One day, today, I woke up (or rather didn't go to sleep) and found out two things. I don't have many friends, and most of those few friends are rock climbers. Nothing wrong with rock climbers. But I would have thought spending so much time at work that I would have made some good friends there. Lot of people at work, you'd think I'd find a few fast and true friends just through statistics. But really I just have a lot of work acquaintances and some casual friends. I play ultimate frisbee, have for 5 years or so, several times a week. Many of the people I play with probably don't know my last name. Or maybe friends via my daughter, you know my daughters friends parents become my friends. I really thought I'd make some close friends at church. I went to two churches, each for 3 years (to be clear I'm still going to the second one). People at church share a common faith, are nice, etc. They even know my last name. But they don't really know me, and at the first church when I stopped going nobody noticed. And as much as I like the second church if I stopped going not many would notice, and those wouldn't think too much of it.

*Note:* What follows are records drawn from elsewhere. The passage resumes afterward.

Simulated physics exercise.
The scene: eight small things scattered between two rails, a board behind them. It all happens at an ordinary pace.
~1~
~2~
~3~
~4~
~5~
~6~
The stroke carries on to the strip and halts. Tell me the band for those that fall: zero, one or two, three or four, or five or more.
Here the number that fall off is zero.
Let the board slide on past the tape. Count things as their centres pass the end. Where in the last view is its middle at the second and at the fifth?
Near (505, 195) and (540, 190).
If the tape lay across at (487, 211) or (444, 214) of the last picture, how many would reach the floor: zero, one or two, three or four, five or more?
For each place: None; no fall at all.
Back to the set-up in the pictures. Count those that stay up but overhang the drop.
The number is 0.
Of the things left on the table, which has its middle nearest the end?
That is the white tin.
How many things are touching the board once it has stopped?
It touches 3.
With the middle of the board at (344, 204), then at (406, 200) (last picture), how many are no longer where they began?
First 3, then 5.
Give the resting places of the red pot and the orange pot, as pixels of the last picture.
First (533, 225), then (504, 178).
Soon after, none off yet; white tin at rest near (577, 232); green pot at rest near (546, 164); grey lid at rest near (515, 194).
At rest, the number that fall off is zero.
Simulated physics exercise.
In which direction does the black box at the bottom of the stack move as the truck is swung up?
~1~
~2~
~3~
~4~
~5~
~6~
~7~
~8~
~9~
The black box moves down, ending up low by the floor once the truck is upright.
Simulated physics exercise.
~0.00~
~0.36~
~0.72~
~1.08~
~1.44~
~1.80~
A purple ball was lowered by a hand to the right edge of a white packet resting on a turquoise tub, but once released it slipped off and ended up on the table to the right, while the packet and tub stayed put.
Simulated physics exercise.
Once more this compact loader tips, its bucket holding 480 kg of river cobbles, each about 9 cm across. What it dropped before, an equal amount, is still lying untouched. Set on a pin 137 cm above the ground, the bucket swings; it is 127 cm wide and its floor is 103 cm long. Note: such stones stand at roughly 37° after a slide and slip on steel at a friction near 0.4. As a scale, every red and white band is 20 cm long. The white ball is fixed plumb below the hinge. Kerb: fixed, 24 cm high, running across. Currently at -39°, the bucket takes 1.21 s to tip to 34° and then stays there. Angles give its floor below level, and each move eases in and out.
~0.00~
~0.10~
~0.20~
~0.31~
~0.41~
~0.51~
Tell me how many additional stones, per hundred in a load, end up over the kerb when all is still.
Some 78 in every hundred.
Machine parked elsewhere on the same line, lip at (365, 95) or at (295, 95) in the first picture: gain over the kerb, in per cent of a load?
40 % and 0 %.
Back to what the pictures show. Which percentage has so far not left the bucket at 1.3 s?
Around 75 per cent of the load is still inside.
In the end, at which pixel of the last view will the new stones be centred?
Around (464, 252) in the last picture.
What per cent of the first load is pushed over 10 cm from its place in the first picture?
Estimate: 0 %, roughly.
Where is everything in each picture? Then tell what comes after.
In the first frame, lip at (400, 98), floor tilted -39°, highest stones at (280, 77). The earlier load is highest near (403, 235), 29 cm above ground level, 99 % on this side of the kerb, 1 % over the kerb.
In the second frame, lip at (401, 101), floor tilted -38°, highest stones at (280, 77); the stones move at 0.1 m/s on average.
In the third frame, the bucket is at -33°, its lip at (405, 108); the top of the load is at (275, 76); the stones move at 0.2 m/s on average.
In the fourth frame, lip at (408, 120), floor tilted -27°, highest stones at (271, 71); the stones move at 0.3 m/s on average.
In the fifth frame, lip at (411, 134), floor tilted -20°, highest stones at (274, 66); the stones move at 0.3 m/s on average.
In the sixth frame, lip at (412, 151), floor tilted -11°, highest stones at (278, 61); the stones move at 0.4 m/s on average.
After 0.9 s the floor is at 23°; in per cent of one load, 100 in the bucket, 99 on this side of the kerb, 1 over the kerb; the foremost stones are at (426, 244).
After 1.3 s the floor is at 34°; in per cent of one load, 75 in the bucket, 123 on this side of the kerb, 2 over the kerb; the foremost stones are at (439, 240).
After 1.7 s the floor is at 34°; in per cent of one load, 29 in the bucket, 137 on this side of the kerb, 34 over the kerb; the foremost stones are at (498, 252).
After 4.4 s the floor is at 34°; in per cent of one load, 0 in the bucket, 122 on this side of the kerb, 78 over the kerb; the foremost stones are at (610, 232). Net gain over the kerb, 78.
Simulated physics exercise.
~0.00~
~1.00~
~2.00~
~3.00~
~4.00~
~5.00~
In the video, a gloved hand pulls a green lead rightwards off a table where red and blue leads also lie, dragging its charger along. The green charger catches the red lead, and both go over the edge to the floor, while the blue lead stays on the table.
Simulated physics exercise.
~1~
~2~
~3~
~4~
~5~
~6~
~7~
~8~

So I'll attempt to answer the second question, or rather statement, first. It would be easy to say most of my friends are climbers because I spend a lot of time climbing. Time I am sure is a prereq, one I have less of now that I have kids, but judging by my other activities that I do still spend time on time alone is not a sufficient condition in and of itself.

Cathy, one of my climbing friends, was reminiscing with me and I said it was strange we had become good friends, because outside of climbing we had nothing in common. She said it had to be because we always had such a good time, we meet up in these beautiful places and have these grand adventures. There is probably something to that. But I've gone camping and backpacking with people from my church and it's not enough to break past the acquaintances barrier into the friendship zone. I think the real thing is that rock climbers tend to drop all superficial things. They tend to not be very superficial to begin with and drop what little of that they have when they are out.

Which bring me to why I don't have many friends. You see, I used to have friends. In elementary school, both high schools, & college. I am realizing now that those friends were close because we were open, we put it all out there, didn't hide anything. We didn't make small talk or avoid subjects. But more importantly we were like that before we were friends. This distinction is important. Ignore the rest of the ramble but remember this. We became friends after we were open with eachother, not before.

So it turns out I have changed. I have become superficial. That's about to end.